全ページ数の影響も受けますが、むしろサンプリングするページ数に依存して、より精度の高い試験が可能になるというしくみなわけです。ですから、JIS X8341-3:2010 の試験では、全何ページから何ページを選んで試験したかだけを明記するように定められているのです。
理屈の上では、1ページだけ選んで試験をしてもかまわない仕組みですが、ここで述べた確率論からいってそれはほとんど何の意味もないことは明らかです。意味もないことを公表すれば、批判のマトになりかねません。そのために、WAICではサンプル数の目安を示しているわけです。良い試験をやろうとすれば、40~50ページは選ぶべきでしょう。
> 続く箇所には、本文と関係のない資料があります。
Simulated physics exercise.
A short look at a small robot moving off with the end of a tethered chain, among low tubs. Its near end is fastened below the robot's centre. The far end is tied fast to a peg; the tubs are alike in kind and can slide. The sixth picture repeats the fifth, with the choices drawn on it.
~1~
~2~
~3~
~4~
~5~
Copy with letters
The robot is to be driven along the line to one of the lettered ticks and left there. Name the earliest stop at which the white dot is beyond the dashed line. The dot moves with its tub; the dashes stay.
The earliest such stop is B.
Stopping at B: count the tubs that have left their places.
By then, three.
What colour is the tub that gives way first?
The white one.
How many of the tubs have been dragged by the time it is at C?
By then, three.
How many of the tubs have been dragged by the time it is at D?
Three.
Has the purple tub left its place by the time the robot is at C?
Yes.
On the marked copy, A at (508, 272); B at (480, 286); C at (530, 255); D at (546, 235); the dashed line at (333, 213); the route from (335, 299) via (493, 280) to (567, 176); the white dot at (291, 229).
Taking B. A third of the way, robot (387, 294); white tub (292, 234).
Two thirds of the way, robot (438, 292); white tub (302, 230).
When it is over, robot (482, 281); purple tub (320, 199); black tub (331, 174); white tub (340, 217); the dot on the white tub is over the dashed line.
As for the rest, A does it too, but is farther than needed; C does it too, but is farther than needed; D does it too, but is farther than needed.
なお、試験の結果問題が指摘された場合に、その箇所だけを直しても意味はありません。学期末の再試験が新しい問題になるように、サンプリングもやり直しですから。
良い取り組みには試験が強い味方
試験というのは、その言葉のニュアンスからも非常に厄介なものと思われているきらいがありますが、サイトに問題がほとんどないことをスマートに証明でき、一定のコストで実現できる良い方法なのではないでしょうか。
繰り返しになりますが、試験は様々な努力のあとで行なうべきものです。そのためにも、試験に向けた作業をしっかりと計画して、さまざまなツールやノウハウを生かしていくことが必要になるのです。
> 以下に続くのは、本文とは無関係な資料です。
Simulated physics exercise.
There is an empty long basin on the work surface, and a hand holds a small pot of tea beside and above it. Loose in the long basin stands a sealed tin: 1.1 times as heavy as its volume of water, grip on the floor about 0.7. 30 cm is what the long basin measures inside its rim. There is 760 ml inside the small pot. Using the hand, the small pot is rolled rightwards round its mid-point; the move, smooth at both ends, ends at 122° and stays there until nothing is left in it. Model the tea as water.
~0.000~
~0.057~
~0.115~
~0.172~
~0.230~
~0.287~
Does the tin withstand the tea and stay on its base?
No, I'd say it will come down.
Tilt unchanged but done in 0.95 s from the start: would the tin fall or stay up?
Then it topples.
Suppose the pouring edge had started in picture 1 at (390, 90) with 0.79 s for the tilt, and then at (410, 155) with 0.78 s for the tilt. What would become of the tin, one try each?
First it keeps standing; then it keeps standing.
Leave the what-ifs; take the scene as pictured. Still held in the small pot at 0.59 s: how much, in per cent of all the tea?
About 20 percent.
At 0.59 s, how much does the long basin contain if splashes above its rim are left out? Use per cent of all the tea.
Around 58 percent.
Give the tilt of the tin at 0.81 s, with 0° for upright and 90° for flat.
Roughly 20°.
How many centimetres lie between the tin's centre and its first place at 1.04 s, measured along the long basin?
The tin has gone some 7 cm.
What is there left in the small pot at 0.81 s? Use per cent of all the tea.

日本にも韓国やオンタリオのような時代が来るかどうか私にはわかりません。しかし、現在の取り組みが失敗してWebアクセシビリティが遅れをとるようなら、このような善意の努力に基づいた方法ではもう無理なのではないか、という声が出てきてもおかしくありません。
日本の進んだアクセシビリティ技術、進んだ支援技術を社会が生かすのかそれとも殺すのか、そこが気がかりでなりません。